Un anniversario coi fiocchi, che sottolinea l’importanza del legame di Porsche con l’universo a selle e strisce

Sono passati 70 anni dallo sbarco Porsche negli Stati Uniti. All’inizio nessuno avrebbe potuto ipotizzare il successo travolgente della auto di Stoccarda in America, ma è andata proprio così. Nell’autunno del 1950, le prime sportive del marchio arrivarono sull’altra sponda dell’Oceano, segnando l’inizio di una storia molto felice, che ha toccato nuove vette negli ultimi dieci anni.

Era l’autunno del 1950 quando un fatidico incontro tra Ferdinand Porsche e Max Hoffman portò alla decisione di esportare quelle creature ancora sconosciute nel suolo a stelle e strisce. Il risultato è stato un idillio divenuto nel tempo più forte di quanto si potesse immaginare.

Nel 2020 Porsche spegne le candeline sulle sette decadi di relazione, celebrando l’anniversario dell’arrivo sul mercato statunitense. Se si considera che la nascita della 356 risale al 1948, emerge subito come la scommessa americana prese forma quasi all’inizio del cammino. Sin da subito, la giovane azienda tedesca di auto sportive attirò l’attenzione di un venditore visionario di New York.

Protagonista dell’intuizione fu il commerciante austriaco Max Hoffman, arrivato nella Grande Mela il 21 giugno 1941. Lui, nel 1947, aprì il suo showroom in Park Avenue, che poi fu ridisegnato da Frank Lloyd Wright. Il successo con cui, in poco tempo, importò marchi europei già noti al grande pubblico gli permise di accogliere in “scuderia” anche brand meno conosciuti. 

Favorevole a Porsche fu l’intervento di Max Troesch, un giornalista che avendo guidato una 356, fece il possibile per incoraggiare il reclutamento: “Sono sicuro che questa vettura si farà un nome“. La sfida non era semplice, perché le auto della “cavallina” di Stoccarda erano più costose ed avevano un motore più piccolo di quelle proposte dai rivali, ma Hoffman sapeva che chiunque avesse guidato un mezzo di Zuffenhausen si sarebbe reso conto della sua miscela unica di affidabilità, agilità e usabilità quotidiana.

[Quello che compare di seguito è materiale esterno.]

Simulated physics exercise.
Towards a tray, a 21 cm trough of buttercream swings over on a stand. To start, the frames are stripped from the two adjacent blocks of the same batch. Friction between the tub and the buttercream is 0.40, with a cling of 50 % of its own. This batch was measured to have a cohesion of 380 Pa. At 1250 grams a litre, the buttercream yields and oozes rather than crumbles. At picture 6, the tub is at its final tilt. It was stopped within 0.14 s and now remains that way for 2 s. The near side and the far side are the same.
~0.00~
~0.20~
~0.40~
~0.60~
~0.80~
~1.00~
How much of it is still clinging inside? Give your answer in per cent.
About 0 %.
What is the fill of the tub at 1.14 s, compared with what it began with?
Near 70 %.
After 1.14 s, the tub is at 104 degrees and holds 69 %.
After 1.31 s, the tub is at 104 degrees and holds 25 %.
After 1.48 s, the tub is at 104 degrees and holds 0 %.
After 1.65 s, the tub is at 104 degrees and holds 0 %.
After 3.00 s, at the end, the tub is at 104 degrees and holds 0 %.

A lui toccò anche far conoscere il marchio alla clientela degli Stati Uniti, perché Porsche non aveva budget per un’importante campagna pubblicitaria. Il marketing puntava molto sugli aspetti emotivi del modello ed ebbe una buona presa sul pubblico. La strategia guadagnò terreno e nel 1954, a pochi anni dall’avvio del matrimonio, 11 vetture a settimana furono vendute tramite Hoffman, pari al 30% della produzione annuale del marchio tedesco. Nel 1965, ultimo anno del modello 356, la quota statunitense delle vendite Porsche era salita a un enorme 74,6%.

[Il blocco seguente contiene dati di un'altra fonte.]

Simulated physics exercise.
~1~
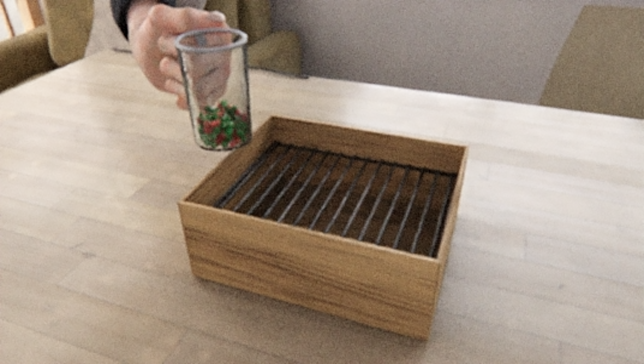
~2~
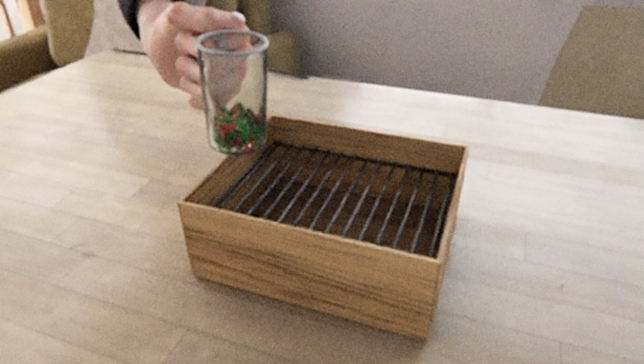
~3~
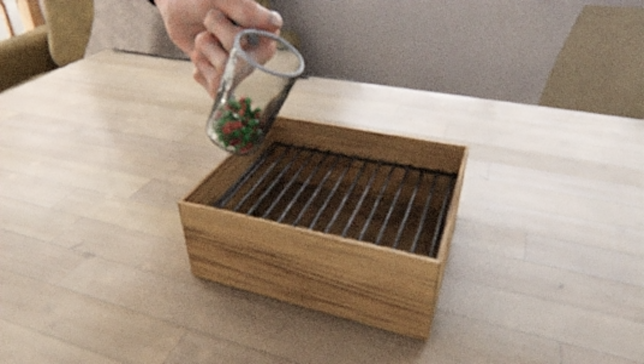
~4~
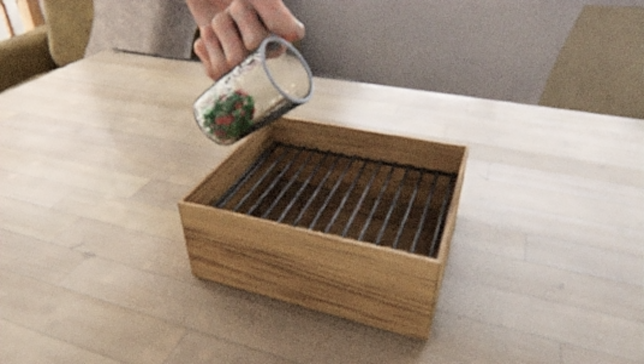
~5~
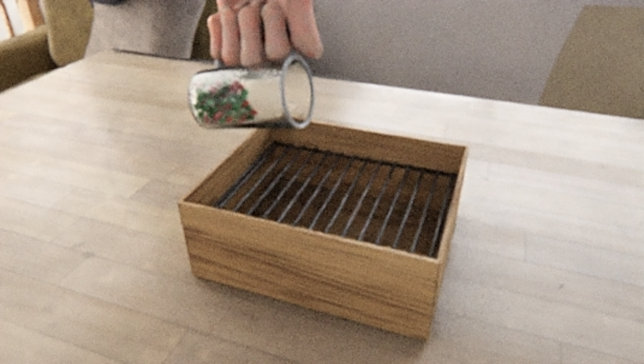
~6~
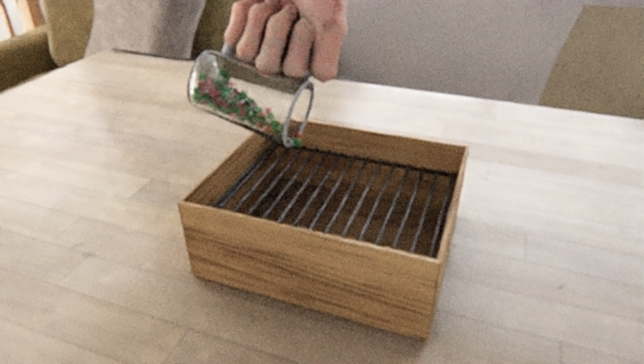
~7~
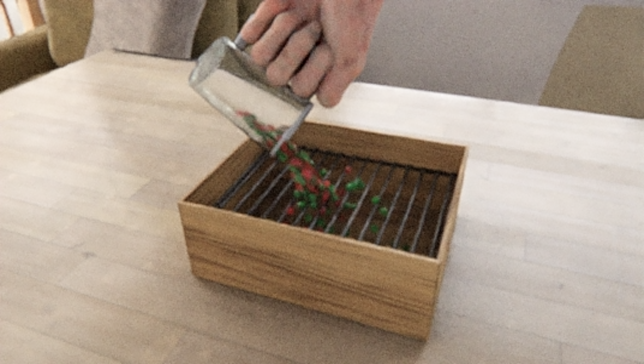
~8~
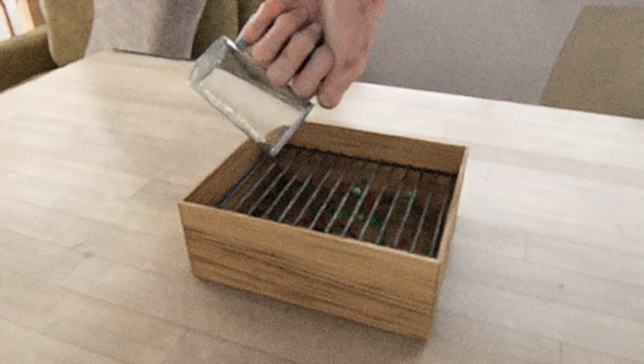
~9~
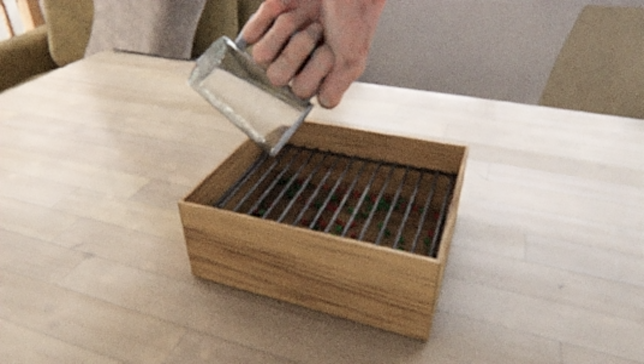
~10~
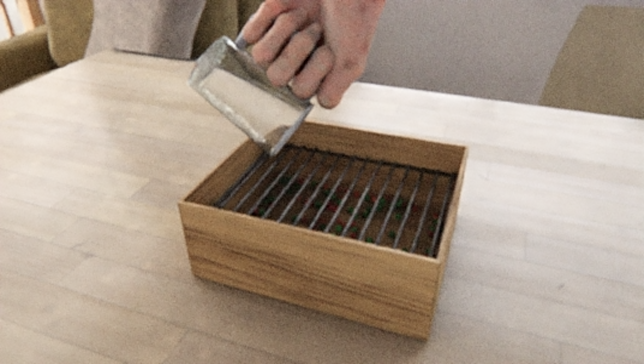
The clip shows a hand holding a clear cup of small green and red pieces beside a wooden box fitted with a wire rack, moving it right and tipping it until the pieces pour out. They all fall between the wires and settle beneath the rack, leaving the cup empty.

Una parte sostanziale del crescente successo è ascrivibile al merito di un altro nativo austriaco: John von Neumann, che aveva aperto la sua concessionaria Competition Motors a North Hollywood nel 1948. Lui, da pilota appassionato, svolse un ruolo importante nell’introdurre il marchio Porsche nella scena degli sport motoristici, con i riflessi positivi del caso. A fare il resto, ci pensò l’arrivo di clienti famosi come James Dean. Il cammino felice è giunto fino ai nostri giorni, nonostante alcune parentesi negative, legate in particolare alla fine degli anni novanta, ma l’introduzione della Boxster ha riportato il trend sul binario giusto. Poi a guadagnare la scena ci hanno pensato le Cayenne e le altre. Il resto è storia dei nostri giorni, con risultati e prospettive di rilievo.